The Basel Convention already recognises the need for electronic approaches to notification and movement documents. However, the pace of digital transformation remains slow compared with the scale of global waste trade.

If millions of tonnes of plastic waste move internationally, while the control system still depends heavily on annual reports, paper documents, email exchanges and uneven national reporting, then implementation will remain weaker than the legal text suggests.

The next step should not only be better law. It should be better operational control.

The Fussbann Group Perspective

Fussbann Group develops digital solutions that help public authorities, municipalities, international organisations and private actors operationalise environmental management.

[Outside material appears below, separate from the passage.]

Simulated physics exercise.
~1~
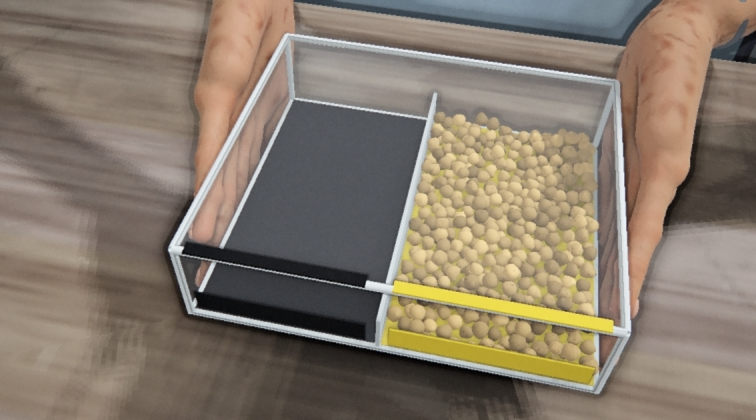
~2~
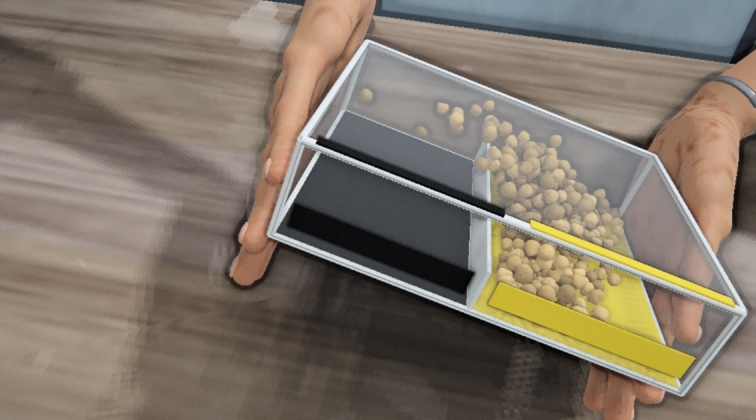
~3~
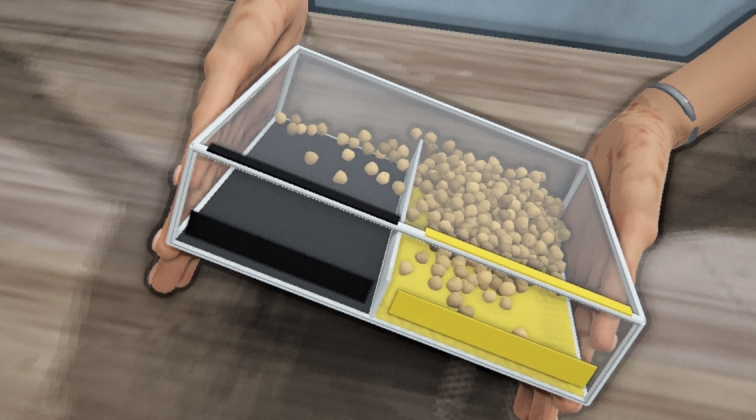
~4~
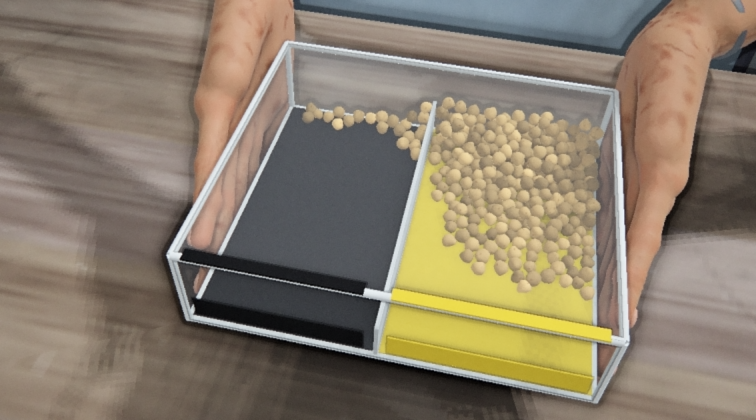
Hands tilt and turn a clear box of chickpeas, and a few spill into the black side.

For Basel plastic waste controls, this means building systems that turn legal obligations into practical workflows: shipment tracking, actor registries, digital documentation, alerts, dashboards, decision-support tools and compliance monitoring.

The plastic waste amendments made the law stronger. Effective implementation now depends on whether countries can see, verify and act on what is happening in real time.

Binding law matters. Without digital systems that connect documents, actors, shipments and final treatment, plastic waste controls remain too dependent on delayed reporting and fragmented administration.